لَمَّا وُجِّهَ النَّبِيُّ ﷺ إِلَى الْكَعْبَةِ قَالُوا: يَا رَسُولَ اللَّهِ، كَيْفَ بِإِخْوَانِنَا الَّذِينَ مَاتُوا وَهُمْ يُصَلُّونَ إِلَى بَيْتِ الْمَقْدِسِ؟ فَأَنْزَلَ اللَّهُ تَعَالَى: وَما كانَ اللَّهُ لِيُضِيعَ إِيمانَكُمْ الْآيَةَ، قَالَ: هَذَا حَدِيثٌ حَسَنٌ صَحِيحٌ. فَسَمَّى الصَّلَاةَ إِيمَانًا لِاشْتِمَالِهَا عَلَى نِيَّةِ وَقَوْلٍ وَعَمَلٍ.


Artinya: “Ketika Nabi SAW diperintahkan untuk menghadap ke Ka'bah, maka para sahabat berkata, ‘Ya Rasulullah, bagaimana dengan saudara-saudara kami yang meninggal dunia, sementara mereka shalat dengan menghadap ke Baitul Maqdis?’ Maka Allah SWT menurunkan (ayat), وَما كانَ اللَّهُ لِيُضِيعَ إِيمانَكُمْ.
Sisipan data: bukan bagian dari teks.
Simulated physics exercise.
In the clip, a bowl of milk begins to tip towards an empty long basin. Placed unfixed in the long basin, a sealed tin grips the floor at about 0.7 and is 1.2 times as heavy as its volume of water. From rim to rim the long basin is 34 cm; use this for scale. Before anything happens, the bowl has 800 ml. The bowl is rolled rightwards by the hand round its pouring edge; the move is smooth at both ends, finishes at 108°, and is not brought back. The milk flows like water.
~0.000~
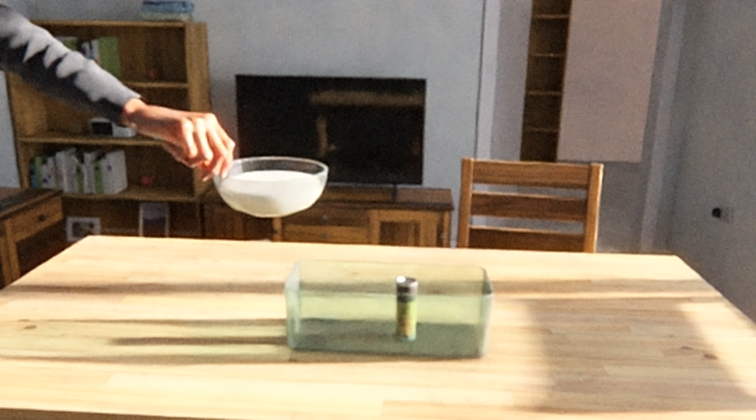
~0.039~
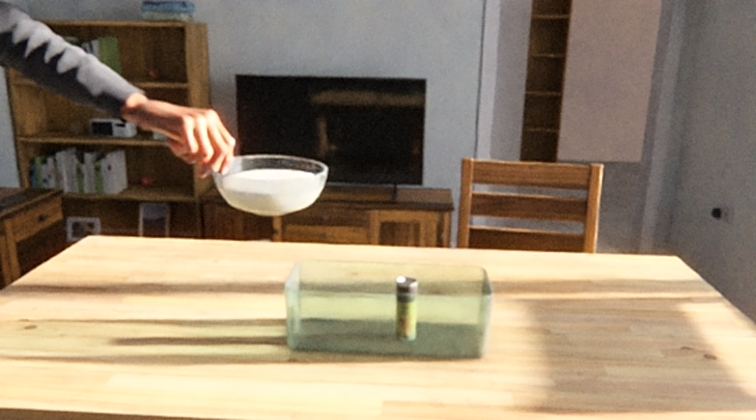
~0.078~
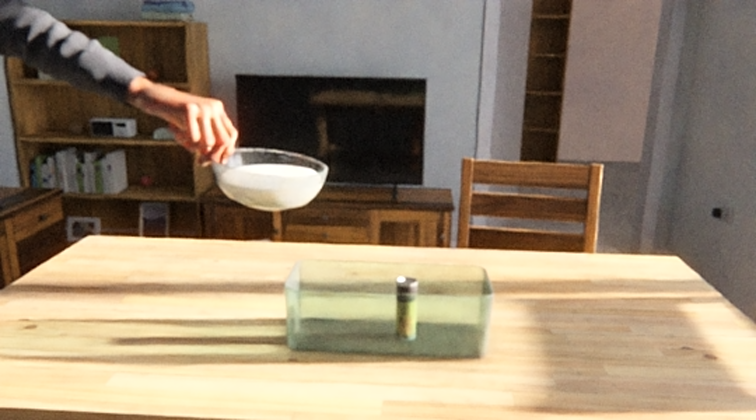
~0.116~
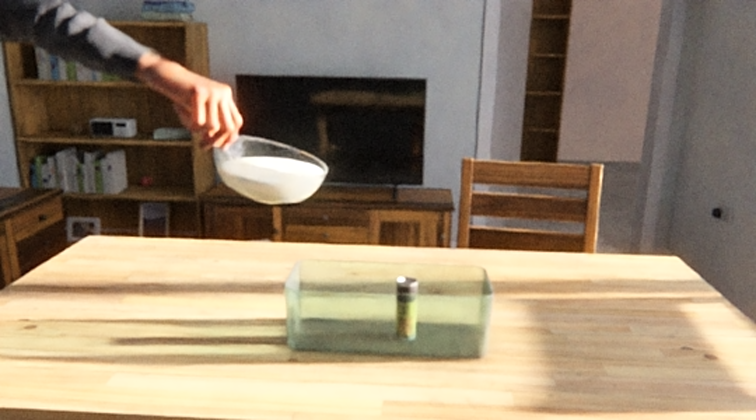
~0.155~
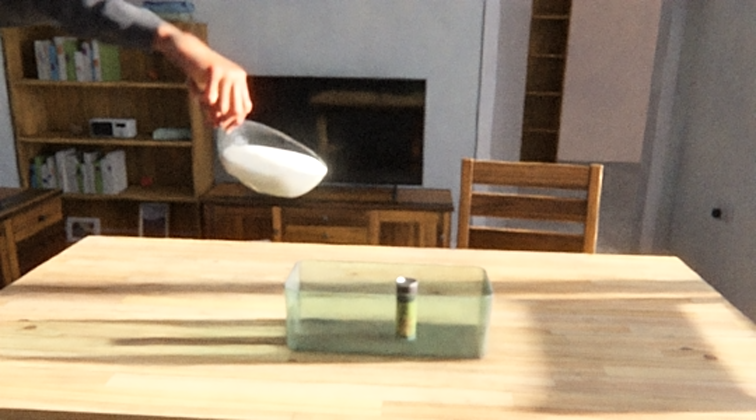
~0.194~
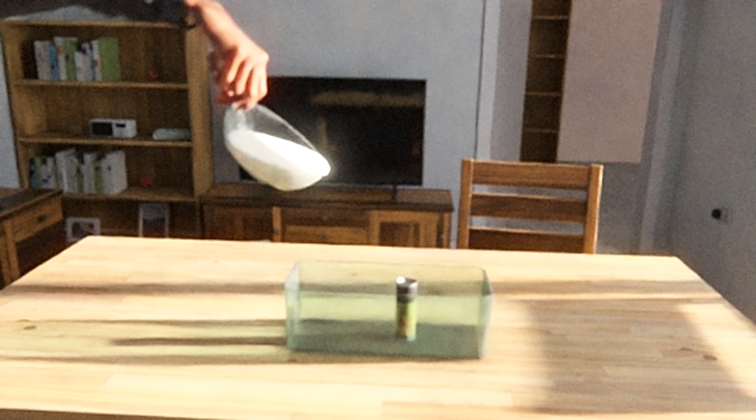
At a wooden table in a living room, a hand held a glass bowl of milk above a clear basin with a small tin inside, then smoothly tilted the bowl steeply to the right.
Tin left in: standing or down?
Standing.
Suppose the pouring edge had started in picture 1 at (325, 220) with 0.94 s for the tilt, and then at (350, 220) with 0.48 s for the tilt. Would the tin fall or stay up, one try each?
First it tips over; then it stays on its base.
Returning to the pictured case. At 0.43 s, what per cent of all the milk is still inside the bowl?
Some 18 per cent.
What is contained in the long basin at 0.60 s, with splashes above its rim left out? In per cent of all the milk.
Around 90 per cent of the whole.
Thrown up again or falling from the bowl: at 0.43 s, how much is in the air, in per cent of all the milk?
I'd say close to 78 per cent.
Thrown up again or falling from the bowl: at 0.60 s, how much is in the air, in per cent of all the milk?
Close to 10 per cent.
By 0.43 s the tilt is 105° and 19 per cent is still to pour; the tin stands where it began.
By 0.60 s the tilt is 108° and 0 per cent is still to pour; the tin stands where it began.
By 0.78 s the tilt is 108° and 0 per cent is still to pour; the tin stands where it began.
By 0.98 s the tilt is 108° and 0 per cent is still to pour; the tin stands where it began.
At rest the tin stands where it began.
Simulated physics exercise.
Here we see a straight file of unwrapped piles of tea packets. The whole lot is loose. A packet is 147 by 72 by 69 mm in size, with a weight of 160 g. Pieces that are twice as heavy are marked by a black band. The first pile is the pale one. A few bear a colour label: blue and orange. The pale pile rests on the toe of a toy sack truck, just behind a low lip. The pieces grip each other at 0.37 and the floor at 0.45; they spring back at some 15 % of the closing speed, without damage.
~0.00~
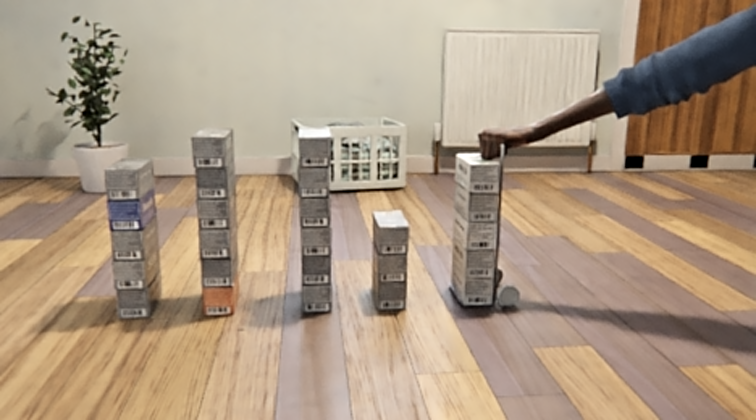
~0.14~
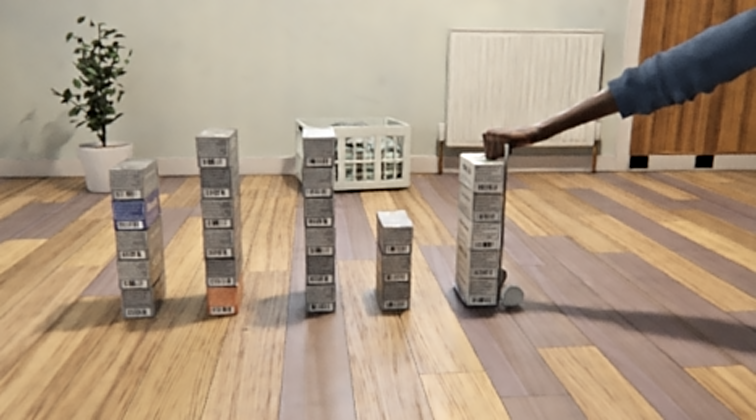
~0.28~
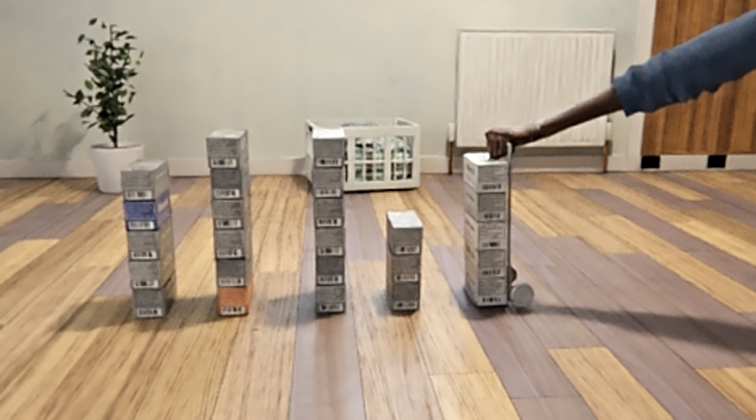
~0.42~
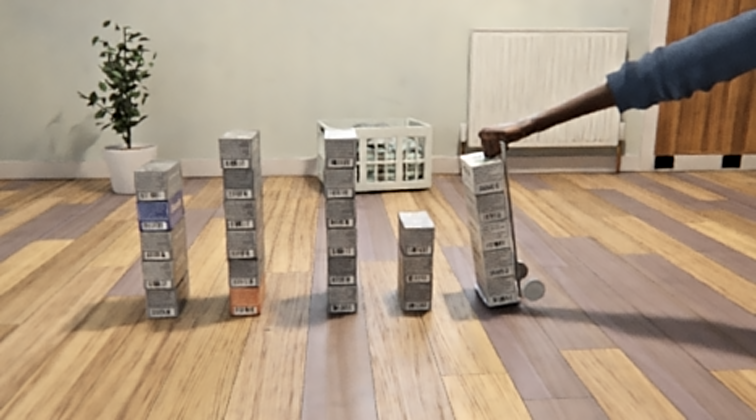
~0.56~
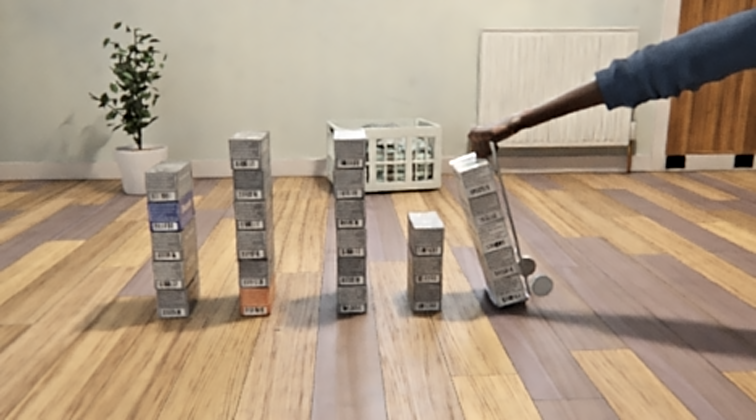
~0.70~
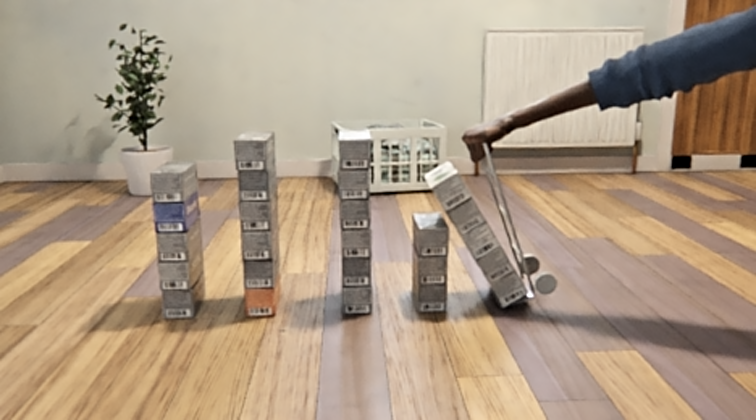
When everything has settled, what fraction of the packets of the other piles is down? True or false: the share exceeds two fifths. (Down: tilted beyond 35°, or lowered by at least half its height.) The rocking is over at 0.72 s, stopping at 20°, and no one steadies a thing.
True.
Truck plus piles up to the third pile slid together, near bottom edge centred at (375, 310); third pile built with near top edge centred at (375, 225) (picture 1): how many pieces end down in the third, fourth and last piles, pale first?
Down by pile: Third 3, fourth 0, last 0.
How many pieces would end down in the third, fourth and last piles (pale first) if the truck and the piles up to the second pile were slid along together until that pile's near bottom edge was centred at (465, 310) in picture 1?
In that case third 0, fourth 0, last 0.
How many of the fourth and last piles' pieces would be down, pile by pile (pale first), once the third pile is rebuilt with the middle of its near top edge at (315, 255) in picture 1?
Counts down - fourth: 0; last: 0.
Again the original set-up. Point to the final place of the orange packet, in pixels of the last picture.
Its middle finishes near pixel (235, 291) of the last picture.
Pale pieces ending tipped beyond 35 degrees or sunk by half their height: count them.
The answer is 5 of the pale ones.
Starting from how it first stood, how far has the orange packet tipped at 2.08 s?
It sits at about 50 degrees.
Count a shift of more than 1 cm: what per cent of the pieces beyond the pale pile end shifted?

Imam At-Tirmidzi berkata, “Hadits ini adalah hadits hasan shahih.” (Dalam hadits ini), Allah menyebut shalat dengan iman, sebab ia mencakup niat, ucapan dan perbuatan.
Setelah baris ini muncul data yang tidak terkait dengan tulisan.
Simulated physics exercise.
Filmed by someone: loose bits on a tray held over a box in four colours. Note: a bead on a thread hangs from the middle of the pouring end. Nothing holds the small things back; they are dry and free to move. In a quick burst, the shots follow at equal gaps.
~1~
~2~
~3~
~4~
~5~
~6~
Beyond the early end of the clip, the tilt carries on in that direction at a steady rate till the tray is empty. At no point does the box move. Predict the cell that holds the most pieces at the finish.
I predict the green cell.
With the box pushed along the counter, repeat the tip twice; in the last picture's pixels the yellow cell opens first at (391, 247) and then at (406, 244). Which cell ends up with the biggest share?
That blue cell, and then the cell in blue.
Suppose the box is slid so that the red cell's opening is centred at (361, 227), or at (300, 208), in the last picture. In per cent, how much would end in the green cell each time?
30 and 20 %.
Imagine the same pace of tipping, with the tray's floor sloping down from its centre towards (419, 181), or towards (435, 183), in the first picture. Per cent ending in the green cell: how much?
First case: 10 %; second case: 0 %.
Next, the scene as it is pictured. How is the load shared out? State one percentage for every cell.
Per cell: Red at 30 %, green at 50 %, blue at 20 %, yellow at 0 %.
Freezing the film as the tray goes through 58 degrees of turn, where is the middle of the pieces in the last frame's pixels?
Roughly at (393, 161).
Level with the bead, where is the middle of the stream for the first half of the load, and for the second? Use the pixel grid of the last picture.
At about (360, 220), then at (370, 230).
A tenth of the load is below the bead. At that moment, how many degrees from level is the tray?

Menurut Imam Ibnu Ishak sebagaimana dikutip Tafsir Al-Quthubi (hlm. 157-158), yang dimaksud dari frasa, وَما كانَ اللَّهُ لِيُضِيعَ إِيمانَكُمْ adalah menghadap kiblat dan pembenaran kalian terhadap nabi kalian. Pendapat inilah yang dianut oleh mayoritas kaum Muslim dan para ulama ahli ushul (ushuliyyun).
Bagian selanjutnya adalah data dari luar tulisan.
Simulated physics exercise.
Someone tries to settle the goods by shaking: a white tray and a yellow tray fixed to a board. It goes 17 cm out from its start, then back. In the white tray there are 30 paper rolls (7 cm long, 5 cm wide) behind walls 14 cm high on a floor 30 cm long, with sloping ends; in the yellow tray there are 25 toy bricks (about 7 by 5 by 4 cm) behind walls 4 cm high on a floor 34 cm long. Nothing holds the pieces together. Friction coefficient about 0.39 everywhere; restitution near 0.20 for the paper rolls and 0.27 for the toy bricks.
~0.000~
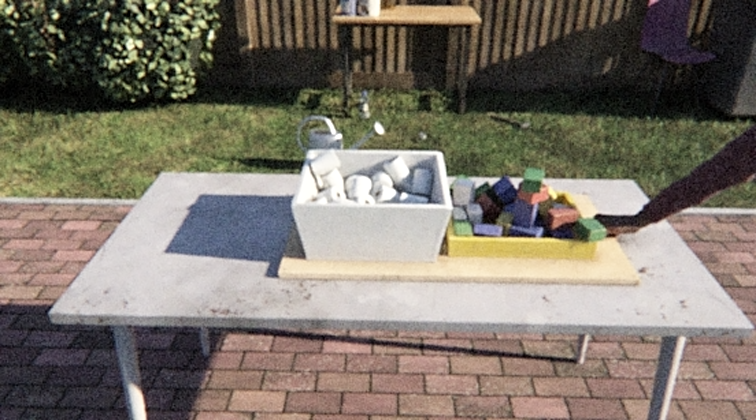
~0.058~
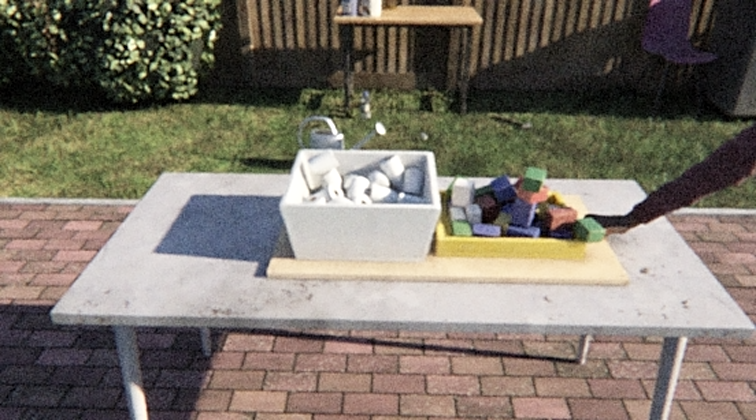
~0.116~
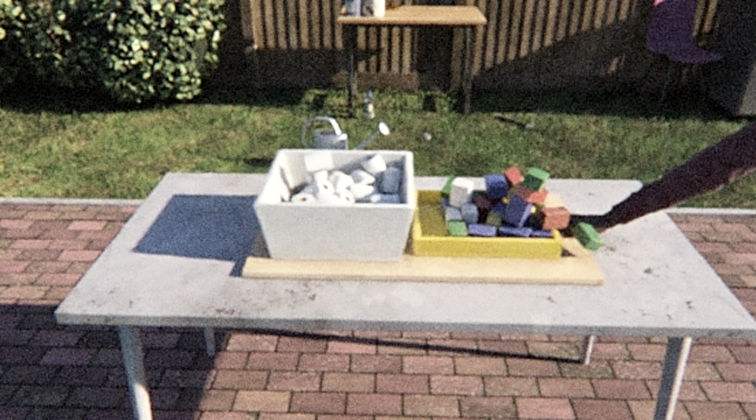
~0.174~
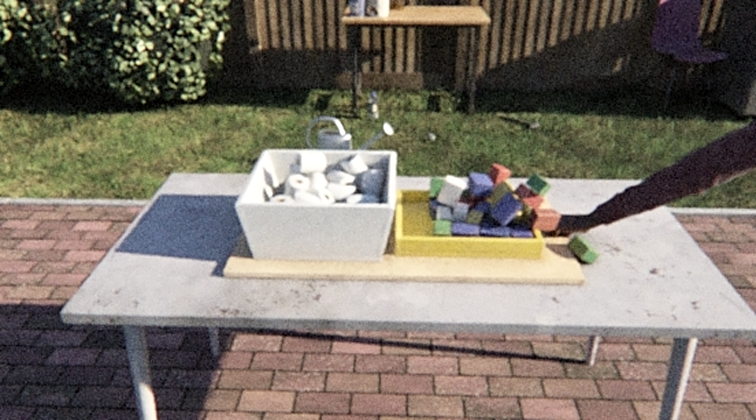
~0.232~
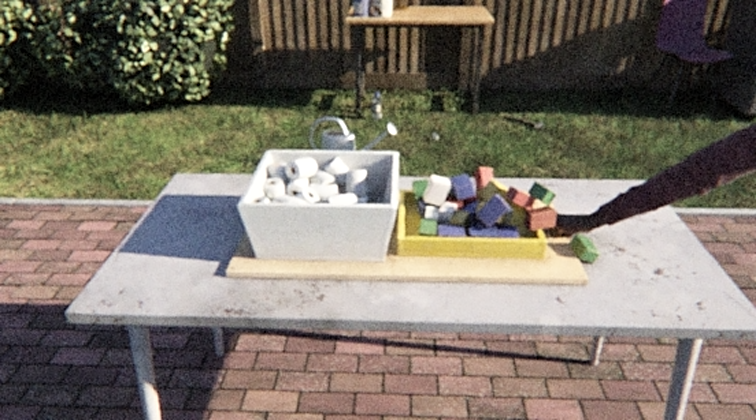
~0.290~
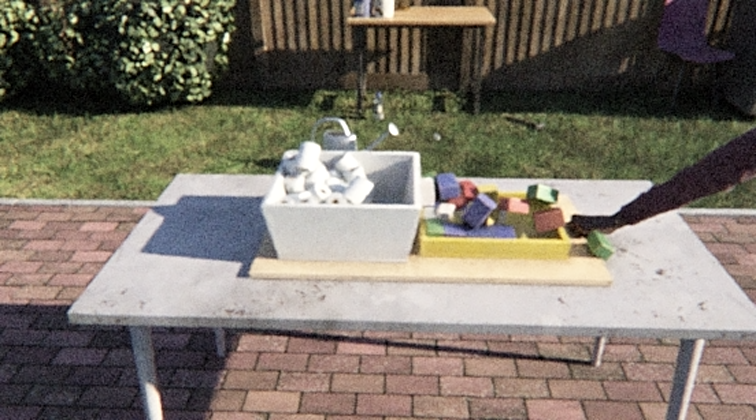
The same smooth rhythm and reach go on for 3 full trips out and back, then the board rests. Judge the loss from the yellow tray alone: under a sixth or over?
The yellow tray loses over a sixth of its toy bricks.
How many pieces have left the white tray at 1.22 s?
Out by then, roughly: White tray 2.
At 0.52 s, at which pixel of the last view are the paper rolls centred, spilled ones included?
At about (378, 203).
After 0.52 s, white tray 30 in, 0 out and yellow tray 18 in, 7 out.
After 0.81 s, white tray 29 in, 1 out and yellow tray 15 in, 10 out.
After 1.22 s, white tray 28 in, 2 out and yellow tray 15 in, 10 out.
Final count (at 1.74 s), white tray 28 in, 2 out and yellow tray 14 in, 11 out. Asked share, 11 of 25, 44 per cent.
Adapun menurut Syekh Wahbah (hlm. 16), orang yang telah meninggal sementara dia dulu menunaikan shalat dengan menghadap ke Baitul Maqdis, pahalanya terjaga secara utuh, tidak berkurang, dan Allah tidak akan menyia-nyiakan pahala amalnya, sebab Allah luas kasih sayang-Nya.

 

Dia tidak hanya menolak malapetaka dari kaum mukminin yang melaksanakan perintah-perintah-Nya, tapi juga memperlakukan mereka dengan kasih sayang yang besar dan ihsan yang menyeluruh.

 

Walhasil, dapat disimpulkan bahwa surat al-Baqarah ayat 143 ini mengandung bahasan utama mengenai umat Islam adalah umat pertengahan (wasath), maksud dari umat yang menjadi saksi, alasan pemindahan arah kiblat ke Masjidil Haram, dan bahasan mengenai tidak adanya amal yang sia-sia di Sisi Allah. Wallahu a’lam.

 

Ustadz M. Ryan Romadhon, Alumni Ma’had Aly Al-Iman Bulus Purworejo, Jawa Tengah.